In the instant case, the major premise of the statute, when enacted, was to provide a formula for salaries of persons working less than the school year.

Respondent urges that we add the words ‘authorized absence’ to the statute as that is what was obviously intended.

In Johnson v. United States, 1 Cir., 163 F. 30, 32, the court said: ‘* * * The major premise of the conclusion expressed in a statute, the change of policy that induces the enactment, may not be set out in terms, but it is not an adequate discharge of duty for the courts to say: We see what you are driving at, but you have not said it, and therefore we shall go on as before.’

But here we cannot say that the Legislature intended something but failed to express it. We have concluded that any inequities that might result from adding to the plain words of the statute are a proper subject for legislative improvement rather than judicial interference.*

Respondent also contends that to have the statute applied to unauthorized absences would result in an unconstitutional gift of public funds in violation of California Constitution, article XIII, section 25. We are not persuaded by this argument. The Legislature has full power to prescribe terms of employment for civil employees including teachers. Section 13520 is merely one of the prescribed terms.

We therefore conclude that respondent school district erred in failing to use the formula for deductions from salary for the absence of appellants, as set forth in Education Code, section 13520. The judgment of the trial court is reversed.
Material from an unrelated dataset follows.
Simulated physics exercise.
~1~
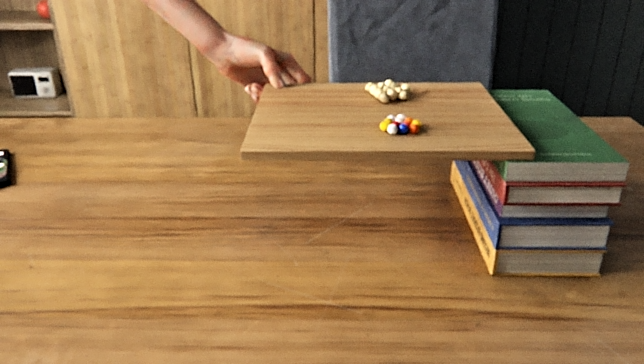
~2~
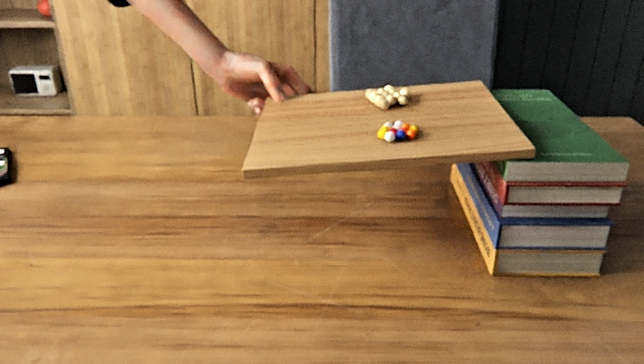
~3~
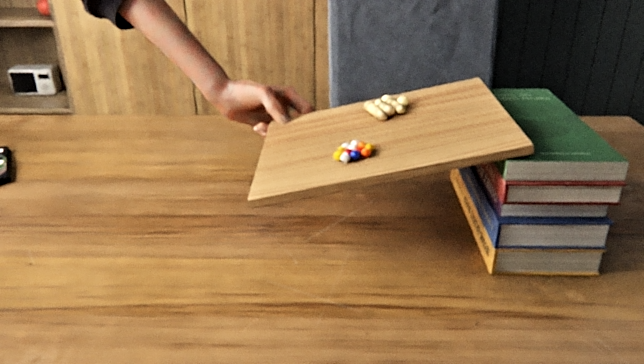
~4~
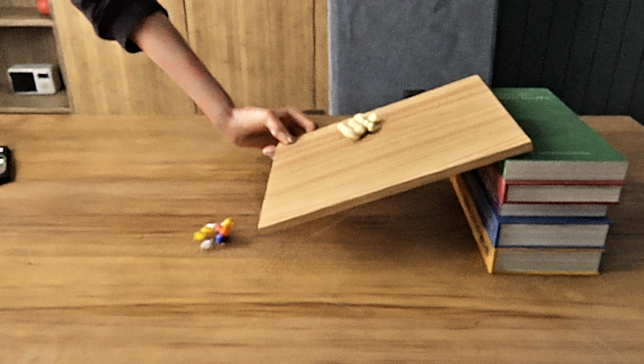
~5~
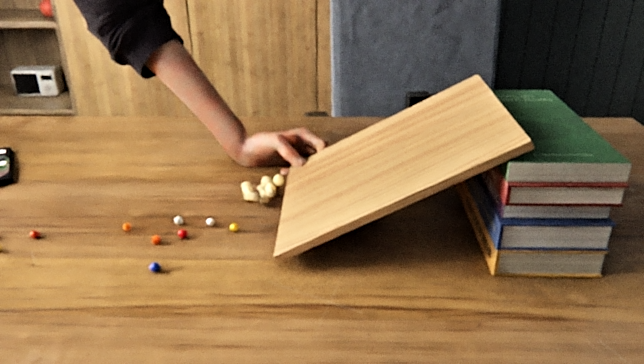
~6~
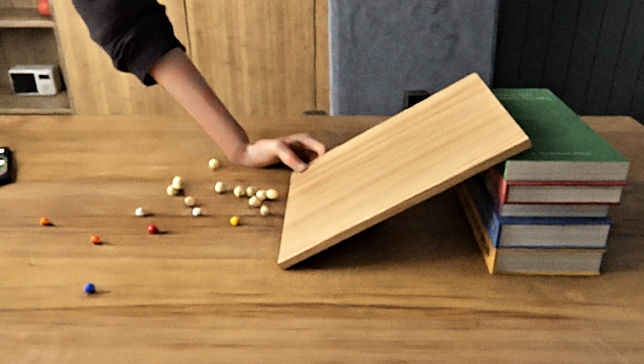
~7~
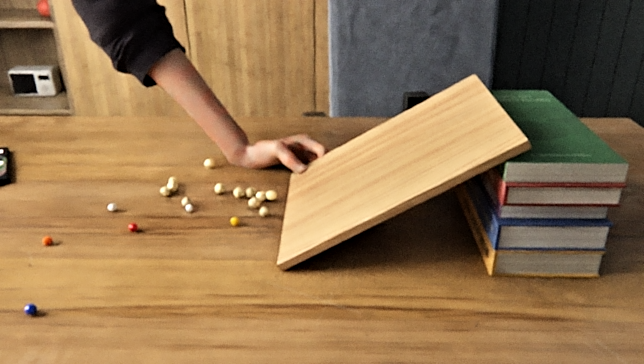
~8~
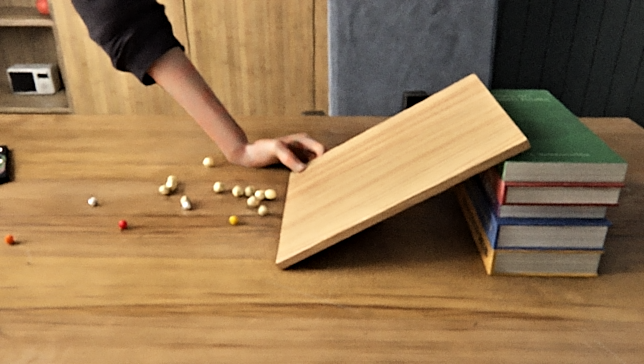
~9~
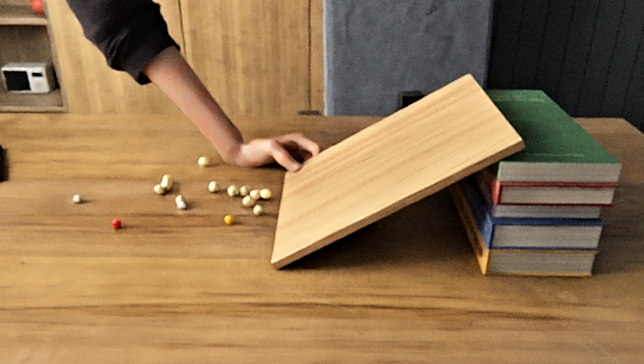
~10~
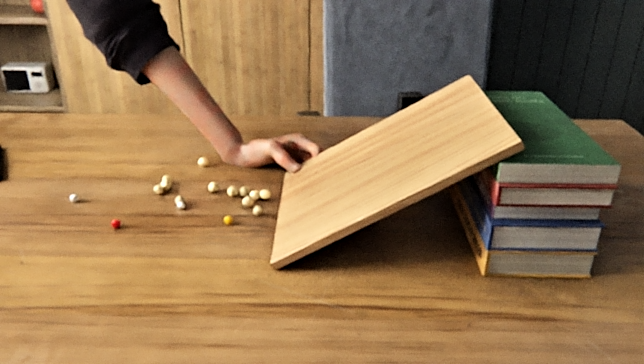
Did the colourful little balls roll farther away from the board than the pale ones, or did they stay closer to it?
The colourful balls went farther, spreading out to the left with some rolling out of view, while most of the pale ones stopped near the board's lowered end.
The matter is remanded to the trial court with directions to order compliance with Education Code, section 13520 in conformity with this opinion.

FOOTNOTES

FOOTNOTE.  It is to be noted that Education Code, section 13520 was amended in 1969 to define the words ‘school term’ to include only the actual teaching days or days at the teachers' institute.

HAROLD C. BROWN, Presiding Justice.

DRAPER, P.J., and CALDECOTT, J., concur. Hearing denied; McCOMB, J., dissenting.